As a beauty school, we are asked to answer a lot of questions about the latest beauty trends as well as the best way to do certain beauty procedures. Something else that people usually ask about is jobs in the beauty industry. They want to know if they can find a job, does it pay the bills and if the industry is stable. In 2009, Professional Beauty Association’s conducted a survey to find out just how stable the beauty industry is at a time when most businesses are experiencing a loss. Here are some highlights of their findings:

Growth In The Non-Employer Sector
There has been a steady growth in the salon and spa industry over the last ten years, especially in the non-employer sector. Non-employers are businesses that do not have any paid employees. This includes independent contractors who work from home, rent a chair in a beauty salon or have their own business, but do all of the work on their own without the support of a staff.

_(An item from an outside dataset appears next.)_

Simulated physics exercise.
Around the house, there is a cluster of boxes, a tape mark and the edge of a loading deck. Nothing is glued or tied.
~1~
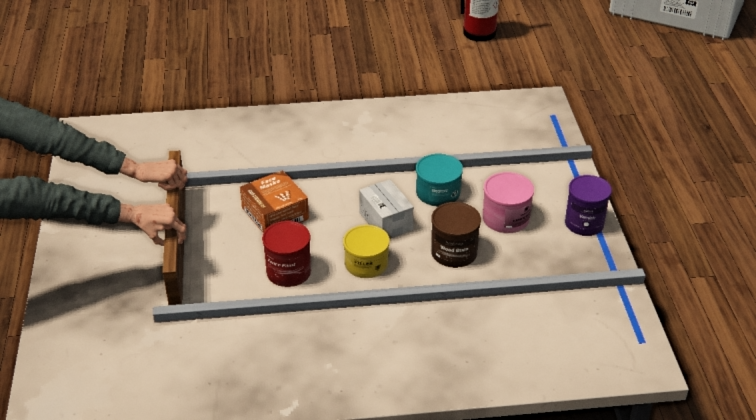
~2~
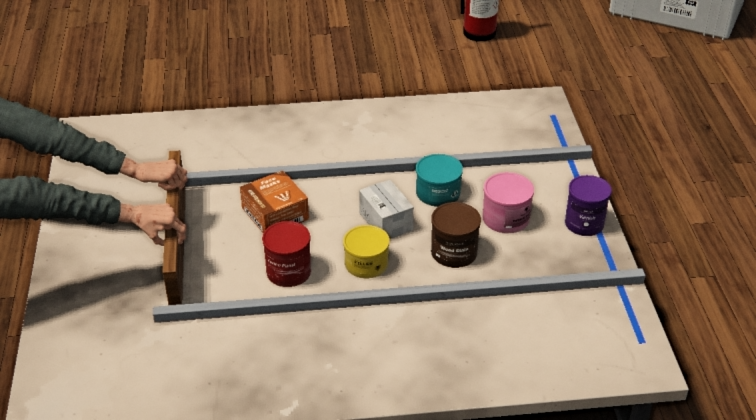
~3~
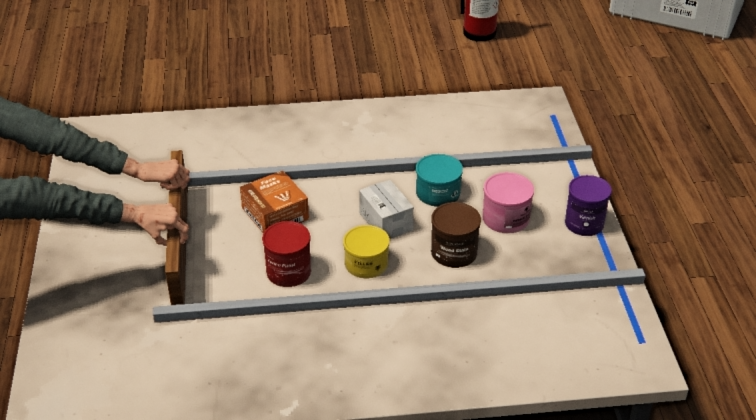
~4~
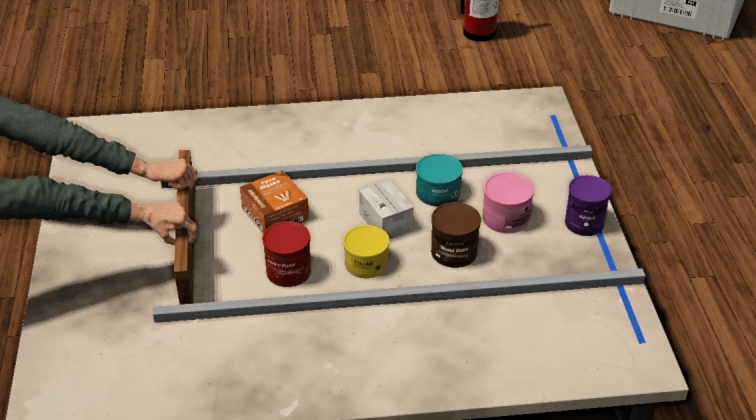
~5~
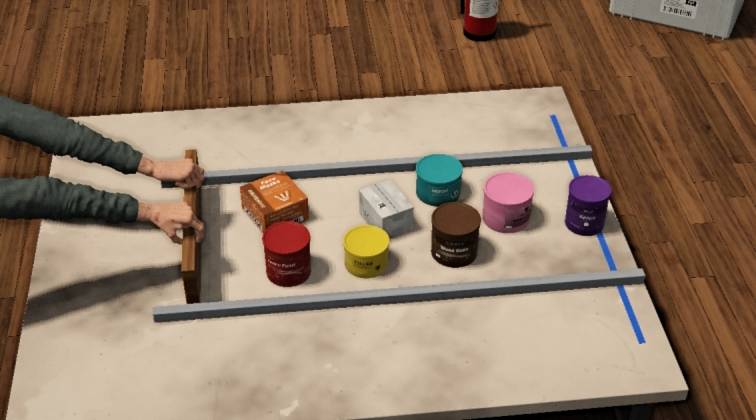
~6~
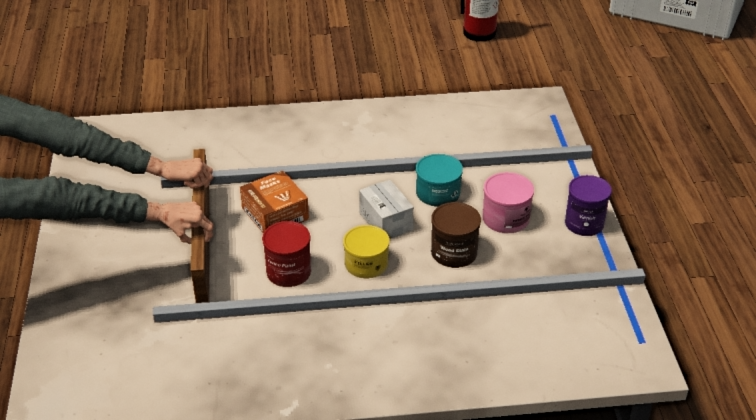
Two hands sliding a wooden plank slightly right between metal rails on a table, toward colourful tubs and boxes that stay still.
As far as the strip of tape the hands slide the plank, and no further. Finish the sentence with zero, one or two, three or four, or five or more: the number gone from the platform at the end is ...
The number gone from the platform at the end is five or more.
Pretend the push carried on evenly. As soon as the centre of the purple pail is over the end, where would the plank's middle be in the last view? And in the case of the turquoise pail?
Around (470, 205), then around (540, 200).
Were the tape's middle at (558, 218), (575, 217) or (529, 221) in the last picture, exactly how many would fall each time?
Down on the ground: 6, 6 and 3.
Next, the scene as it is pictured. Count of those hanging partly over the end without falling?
Number: 1.
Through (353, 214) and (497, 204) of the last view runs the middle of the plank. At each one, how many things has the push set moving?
Tally at point one: 5; at point two: 8.
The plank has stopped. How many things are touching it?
At rest, 1 are in contact.
Early on, none off yet; purple pail at rest near (587, 206); pink pail at rest near (507, 203); brown pail travelled a little near (483, 232).
Finally, the number that fall off is five or more; lost, orange box, yellow pail, white parcel, turquoise pail, brown pail, pink pail and purple pail.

Increase In Establishments
During the last ten years the number of non-employer salon and spa establishments increased 72% with an increase in sales of 116%. The number of employment-based salon and spa establishments increased by 11% with an increase in sales of 47%.

Fewer Lost Jobs
Between the fourth quarters of 2008 and 2009, the national economy experienced a net loss of more than 92,000 private-sector business establishments – a decline of 1.0%.  The beauty industry had a net loss of 130 businesses- a decline of 0.1%

Increase In Jobs
There were 1.6 million fewer jobs in most private job sectors between the years 2000 and 2011. However, employment based salons and spas added 75,000 jobs during this time.

Expected Growth
According to the Bureau of Labor Statistics, the number of personal appearance jobs is projected to jump 31%between 2008 and 2018, nearly three times the rate of growth of total U.S. employment (11%) during the same period. The number of skin care specialist jobs is projected to jump 51%, while hairdresser, hairstylist and cosmetologist positions are expected to increase by 31%

More Self Employment Opportunities
According to the Bureau of Labor Statistics more than 1.1 million professionals work in personal appearance occupations in the United States- 33% of which are self-employed. In comparison, only seven percent of the overall U.S. workforce is self-employed.

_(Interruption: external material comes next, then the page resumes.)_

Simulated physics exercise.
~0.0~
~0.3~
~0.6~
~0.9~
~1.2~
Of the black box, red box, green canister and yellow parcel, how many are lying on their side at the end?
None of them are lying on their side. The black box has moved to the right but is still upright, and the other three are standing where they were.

Some Self Employment Stats In The Beauty Industry
Of the 770,000 Hairdressers, Hairstylists and Cosmetologists, 35 percent (or 267,000) are self-employed. Barbers have the highest proportion of self-employed individuals, at 54 percent.

While most industries are male dominated, the beauty industry allows women and people of many different backgrounds to run their own businesses. 61% of salons are owned by women in comparison to 30% in the private sectors. 21% of salons are owned by African Americans in comparison to 7% of the private sector. 17% of salons are owned by Asians in comparison to 6% of the private sector. 9% of salons are owned by Asians in comparison to 9% of the private sector.

As you can see, the beauty industry is doing exceptionally well during the recession. It offers jobs at a time when other sectors are laying people off and allows people of all genders and ethnicities to grow and prosper.